Hermiston has lost its biggest cheerleader.

Frank Harkenrider, 90, died in Hermiston Monday night. He served in Hermiston’s city chambers as a councilor or mayor for close to 50 years, before taking his last vote in December 2014.

Harkenrider was known for his intense loyalty to Hermiston, which grew from 800 residents to more than 17,000 in his lifetime. He faithfully lost bet after bet with Pendleton city officials on Hermiston High School’s football team during their growing years and his last few months on the city council were peppered with frequent references to the fact that the team had finally won a state championship.

“I’m still Hermiston fan number one,” he said during an interview the afternoon of his last city council meeting.

His tenure on the city council was not always without controversy. He survived a recall election in 2012 and kept his seat by just two votes in 1998. And there was spirited resistance by some members of the Hermiston Senior Center against naming the new building, scheduled to be complete in late 2017 or early 2018, the Harkenrider Center.

He also had many supporters, however, who voted “Harkie” back into office repeatedly through the decades.

Harkenrider always considered the vote to hire Hermiston’s first city manager the best thing he did for the city. It was a point he focused on even as other parts of his memory were slipping away.

“I love this town,” he said in 2014. “I’ve given my heart and soul to the city. I made a lot of mistakes but I made some good votes, too.”

Harkenrider’s professional career was mostly spent at Union Oil Distributorship, where he started working with his father George Harkenrider, who was also a Hermiston city councilor and mayor. He later worked for PGG before retiring. He served in the armed forces, deploying to Guam and the Philippines after World War II. In 1987 he was named the city’s Man of the Year.

Harkenrider was born in Hermiston and met his wife Beverly there while she was working for US Bank. The pair were married on Nov. 4, 1954 in a double ceremony with her sister and sister’s fiancé.

He is survived by Beverly, their three daughters and five granddaughters.

His youngest granddaughter, Kacie Jo Upperman, said he used to babysit her from the mayor’s desk and take her to everything from parades to a mayors’ convention in Seaside. As a kid she knew “everyone” at city hall from her time sitting at the press desk with coloring books and dolls.

“I definitely have fond memories of sitting coloring and waiting for grandpa to run the city and come up with his next wacky idea to make Hermiston grow,” she said.

Afterward they would go out for a grilled cheese sandwich and pickle at a downtown business known as the Cookie Tree.
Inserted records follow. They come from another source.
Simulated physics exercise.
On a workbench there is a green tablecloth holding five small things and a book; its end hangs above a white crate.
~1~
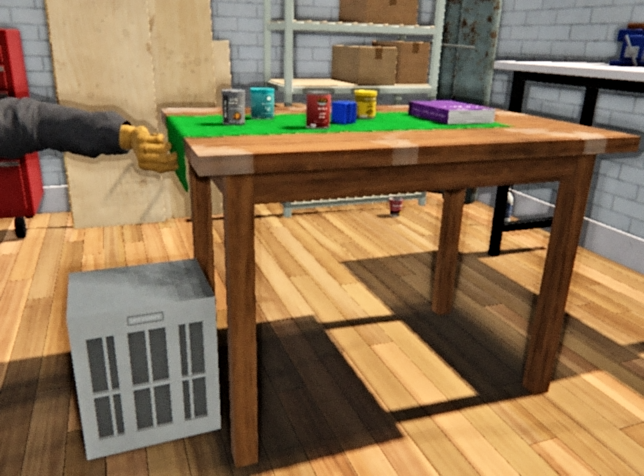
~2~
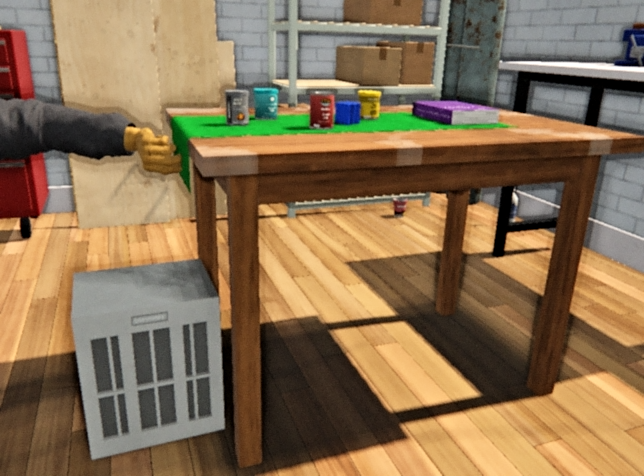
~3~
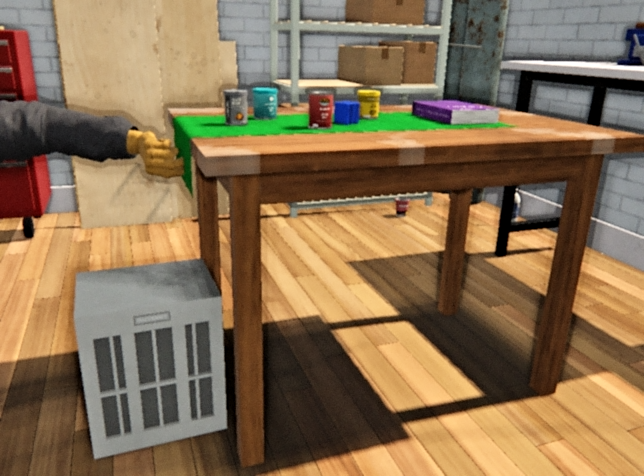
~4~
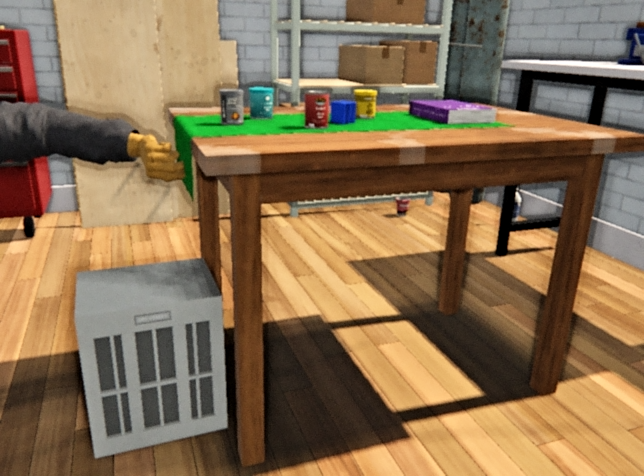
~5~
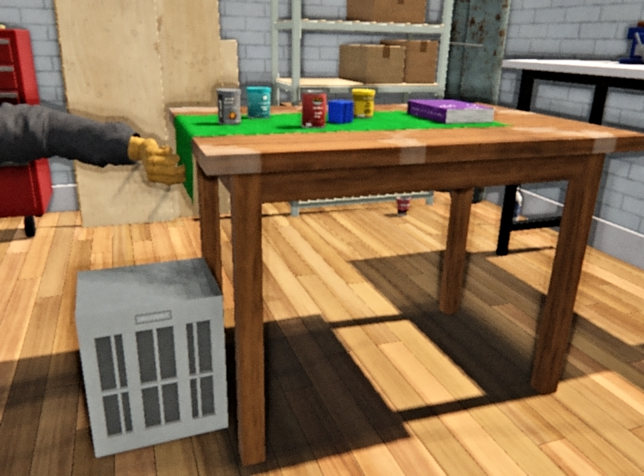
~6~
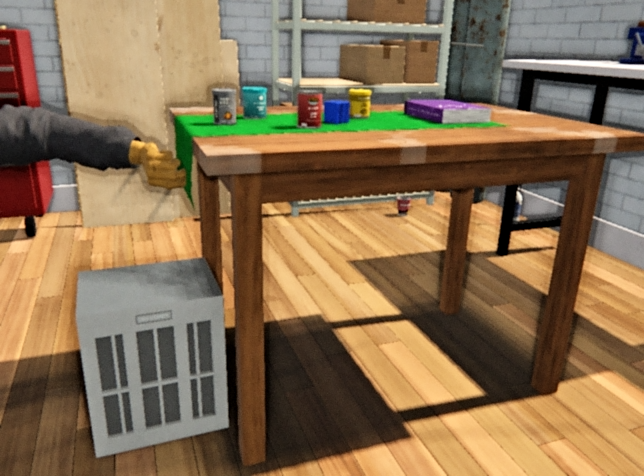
A gloved hand gripped the end of a green cloth on a wooden table and drew it slightly down, while the cans, blue block and purple book on top shifted a little to the left.
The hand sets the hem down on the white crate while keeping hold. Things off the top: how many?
In all, two slip off.
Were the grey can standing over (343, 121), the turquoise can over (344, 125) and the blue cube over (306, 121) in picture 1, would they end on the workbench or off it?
Grey can kept, turquoise can kept, blue cube kept.
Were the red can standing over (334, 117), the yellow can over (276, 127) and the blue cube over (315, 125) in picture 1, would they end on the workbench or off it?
Outcome: Red can stays aboard, yellow can falls away, blue cube stays aboard.
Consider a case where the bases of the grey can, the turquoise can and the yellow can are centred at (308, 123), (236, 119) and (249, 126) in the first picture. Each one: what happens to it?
As for the grey can, it holds its spot; the turquoise can, it leaves the top; the yellow can, it leaves the top.
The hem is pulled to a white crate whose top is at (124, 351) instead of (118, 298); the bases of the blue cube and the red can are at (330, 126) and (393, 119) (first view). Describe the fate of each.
The blue cube drops off, the red can stays on.
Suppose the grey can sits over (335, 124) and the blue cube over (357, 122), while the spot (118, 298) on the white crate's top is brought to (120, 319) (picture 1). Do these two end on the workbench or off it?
As for the grey can, it stays in place; as for the blue cube, it stays in place.
Soon after, hem near (187, 249); grey can gone.
Then, hem on the crate; grey can and turquoise can gone.
At rest, hem on the crate; grey can and turquoise can gone. The count of fallen things is two.
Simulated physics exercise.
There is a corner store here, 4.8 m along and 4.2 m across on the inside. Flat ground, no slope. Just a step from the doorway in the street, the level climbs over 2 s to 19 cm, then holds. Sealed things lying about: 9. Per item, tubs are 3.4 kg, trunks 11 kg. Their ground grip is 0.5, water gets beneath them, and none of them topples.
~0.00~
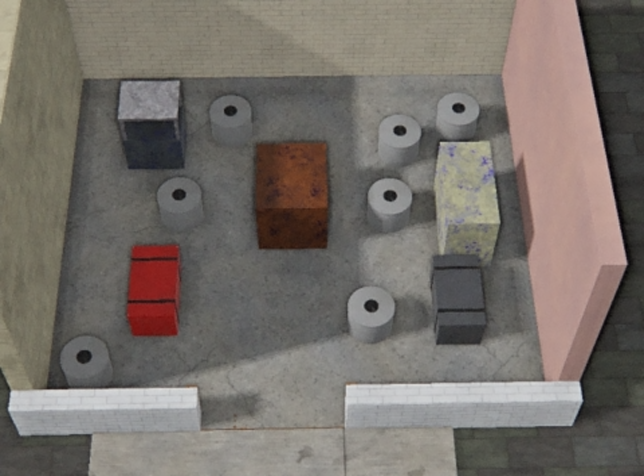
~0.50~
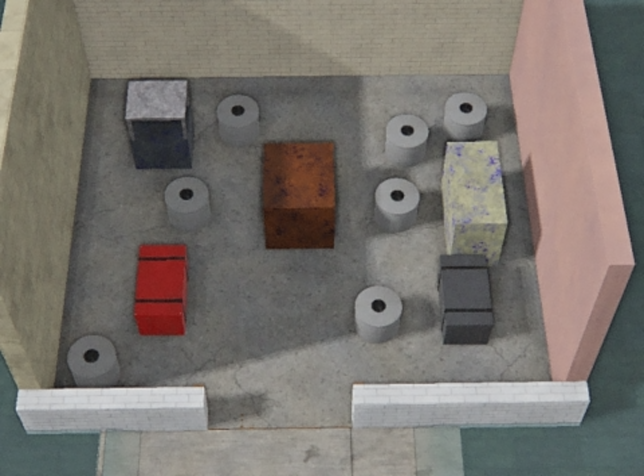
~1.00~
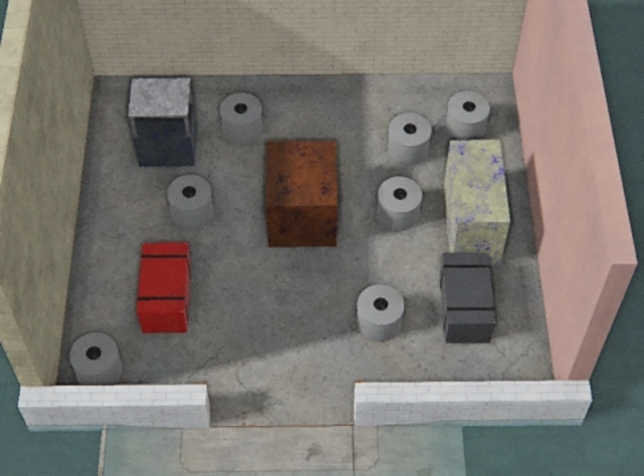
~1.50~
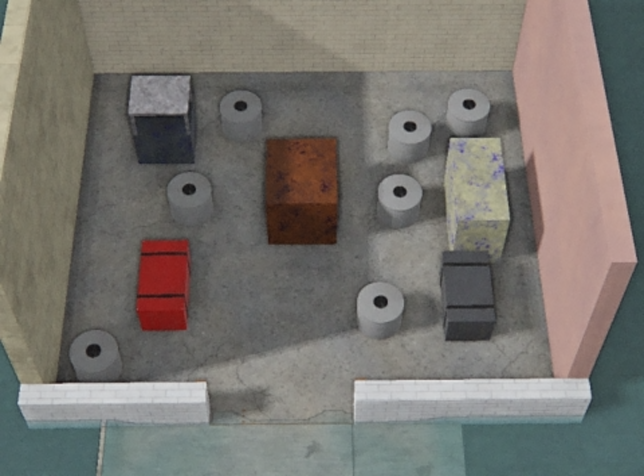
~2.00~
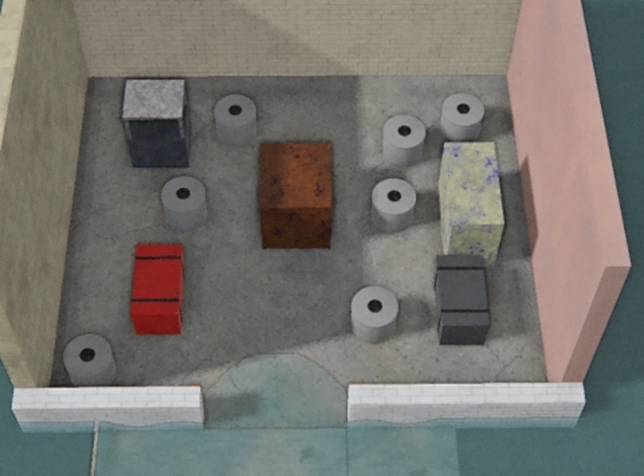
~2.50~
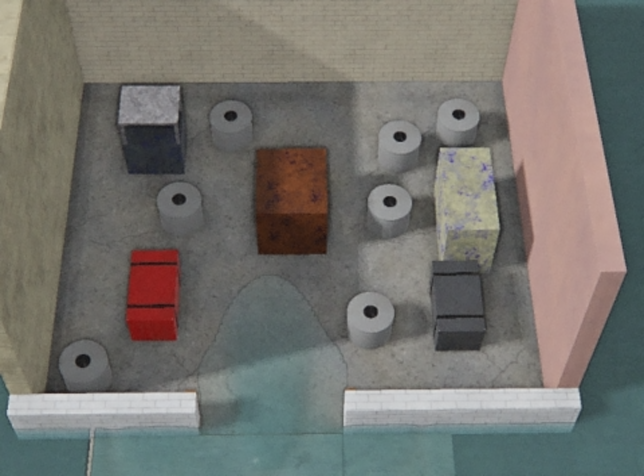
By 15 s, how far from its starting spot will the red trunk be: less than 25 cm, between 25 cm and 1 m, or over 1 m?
The red trunk ends up between 25 cm and 1 m away.
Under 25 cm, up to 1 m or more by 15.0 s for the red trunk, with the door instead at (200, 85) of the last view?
That would leave the red trunk a little displaced.
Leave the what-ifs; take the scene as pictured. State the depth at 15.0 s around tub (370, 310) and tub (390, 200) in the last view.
Close to 8 and 14 centimetres.
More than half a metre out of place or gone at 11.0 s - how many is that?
The number comes to 9.
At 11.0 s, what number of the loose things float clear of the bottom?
At that moment it comes to 9.
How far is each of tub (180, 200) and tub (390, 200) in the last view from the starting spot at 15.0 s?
80 cm, 150 cm.
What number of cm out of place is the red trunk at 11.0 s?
It is about 100 cm out of place by then.
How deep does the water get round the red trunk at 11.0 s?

He wasn’t afraid to be himself, she said, and worked tremendously hard for the city he loved. She said he loved sports and went to many Portland Trail Blazers games when Upperman’s sister Kelly Robinson became a Blazer Dancer.

“He loved supporting her and got to sneak in some basketball-watching on the side,” she said.

It was Harkenrider who took a truck full of watermelons to Portland in 1991 and handed them out on the street, beginning a tradition that lasted for 17 years and was revived two years ago. Harkenrider was there for the resurrection of the giveaway in 2015. He kept photos of the events — which put a media spotlight on Hermiston produce and promoted the city to the west side of the state — in a bookshelf full of scrapbooks in a small room of his home lined with Hermiston-related memorabilia. His knowledge of Hermiston’s history was extensive and he often served as the city council’s institutional memory.

As news of Harkenrider’s passing spread on Facebook, residents commented that he will be missed, calling him a “wonderful man,” a “huge part of our great town” and “the nicest man I ever met.”

“Harkie embodied the true spirit of Hermiston and of course was Hermiston’s BIGGEST FAN!” Kelly Schwirse wrote on the Hermiston Herald’s Facebook page. “He will be missed dearly.”

Mayor David Drotzmann offered up condolences as well in a statement on behalf of the city.

“We’re extremely saddened to hear about the passing of Frank Harkenrider; undeniably Hermiston’s ‘greatest cheerleader.’” he said in a written statement. “This community would not be where it is today without Frank’s nearly five decades of direct service to the city of Hermiston. I think naming the new Harkenrider Center after Frank was the least we could do to honor his unrivaled level of community service.”

Services are pending, with arrangements in care of Burns Mortuary.